Mumbai, India

University of Notre Dame

Individual Studio Project

Spring 2008

  • Work Published in Acroterion, University of Notre School of Architecture yearly publication, 2007-2008

Designed and hand drafted on three 22x30 inch watercolor sheets and rendered by hand with watercolors. Perspectives and construction details modeled in AutoCAD and incorporated into the sheet layouts. 
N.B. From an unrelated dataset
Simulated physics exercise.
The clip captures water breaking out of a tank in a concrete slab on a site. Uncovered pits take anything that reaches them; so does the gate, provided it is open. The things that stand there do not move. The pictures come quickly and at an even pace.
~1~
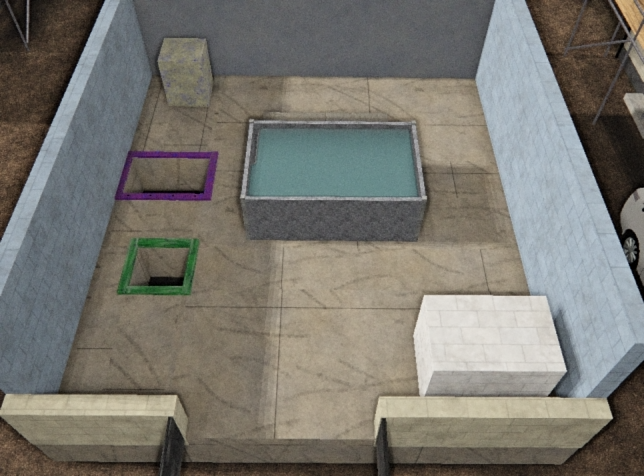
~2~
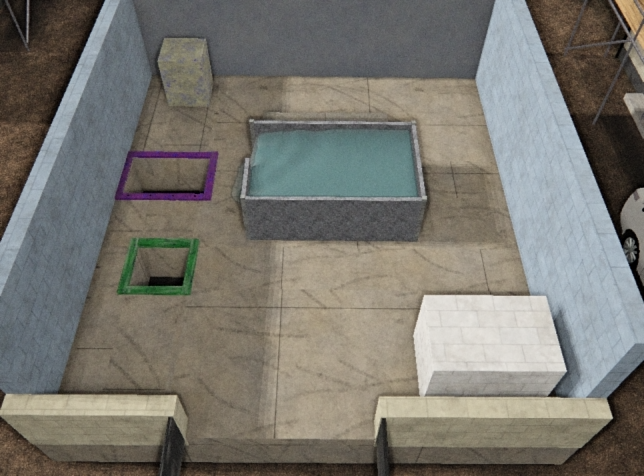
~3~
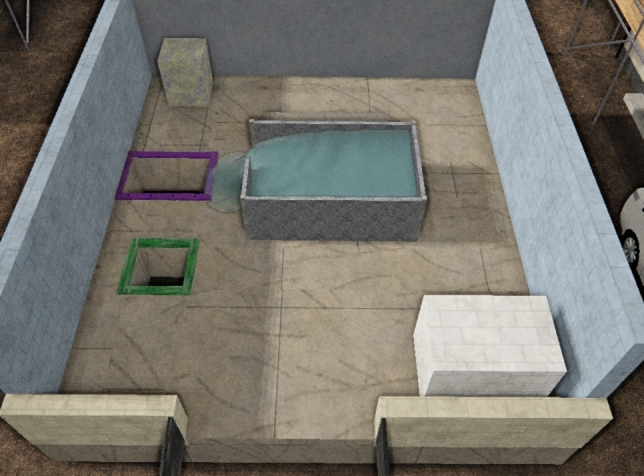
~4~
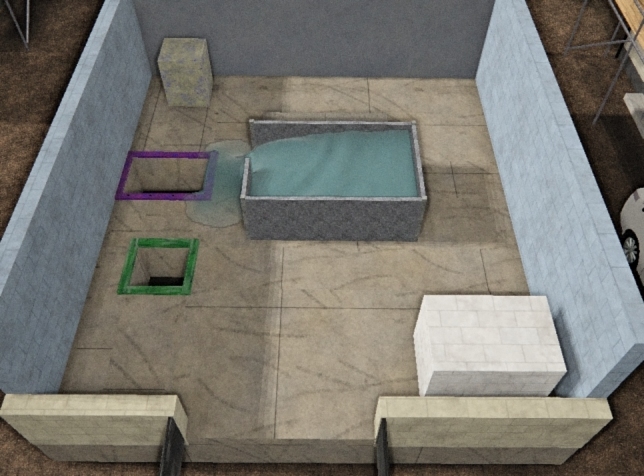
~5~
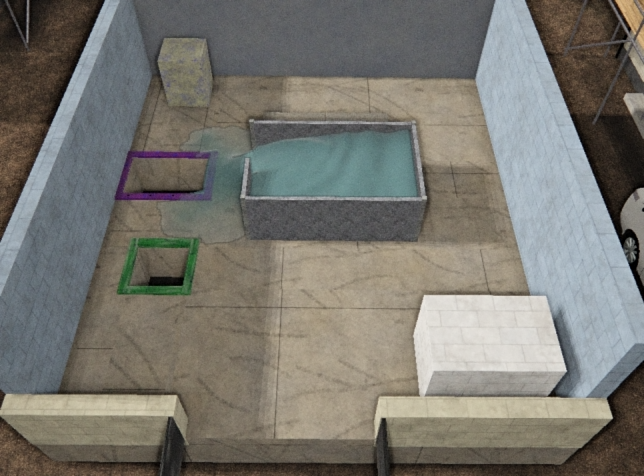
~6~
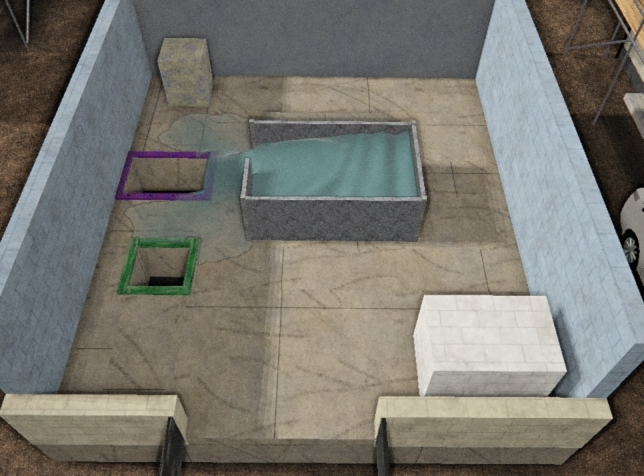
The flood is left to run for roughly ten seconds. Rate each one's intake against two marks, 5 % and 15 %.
Ratings: Gate - below the 5 % mark; green pit - below the 5 % mark; purple pit - above the 15 % mark.
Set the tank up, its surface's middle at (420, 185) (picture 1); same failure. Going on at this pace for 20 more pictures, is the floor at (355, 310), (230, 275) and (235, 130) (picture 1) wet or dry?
Location one: Bone dry; location two: Soaked; location three: Soaked.
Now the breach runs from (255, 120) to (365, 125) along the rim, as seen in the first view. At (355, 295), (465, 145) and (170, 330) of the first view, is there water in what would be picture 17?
First spot spared, second spot submerged, third spot spared.
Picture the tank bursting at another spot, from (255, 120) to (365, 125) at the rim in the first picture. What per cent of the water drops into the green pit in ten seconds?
Approximate share, green: 0 in a hundred.
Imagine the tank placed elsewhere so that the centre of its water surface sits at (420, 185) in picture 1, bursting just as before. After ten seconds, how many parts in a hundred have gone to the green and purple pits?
Shares - green: 8 in a hundred; purple: 30 in a hundred.
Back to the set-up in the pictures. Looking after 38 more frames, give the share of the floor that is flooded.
About 45 in a hundred.
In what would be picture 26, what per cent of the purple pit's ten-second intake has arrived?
My estimate is close to 60 per cent.
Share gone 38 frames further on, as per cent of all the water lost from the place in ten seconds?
I make it 85 per cent.
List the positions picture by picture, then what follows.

Completed as a two part design project in the spring of 2008, the objective of this study was to explore traditional Indian architecture based on the knowledge of western classicism.  The projects included a brief comparative analysis of western and Indian religious architecture, and later, the design of an Indian Cultural Center in the heart of Mumbai.  The cultural center at hand would celebrate the rich history of the Indian people and honor the cultural and artistic achievements that have influenced western civilization, serving as an educational site for visitor’s as well as a self-sufficient community of  housing, public spaces, and agricultural gardens.  Project criteria included an understanding of traditional Indian construction details and design with emphasis on circulation, interiors, and innovative technologies.

Site Development
The design of the urban plan and cultural center is built upon the idea of fluidity which was incorporated into seamless circulation, spatial sequences, and air flow, organized along strong north-south and east-west axes.  Within the cultural center plan, circulation patterns and the organization of space are further refined through the deliberate placement of columnar screens, framed views, and shifting axes which orient and direct visitors through the exhibits, galleries, and garden spaces.  Separated by a columnar screen and twin pavilion spaces, a sunken theater east of the garden provides space for performances.

Inspiration for the project was drawn primarily from the surrounding context as well as the post and beam construction of traditional Indian vernacular architecture.  The work of Geoffrey Bawa, the creator of tropical modernism in Southeast Asia, provided inspiration for site design, building materials, and architectural details.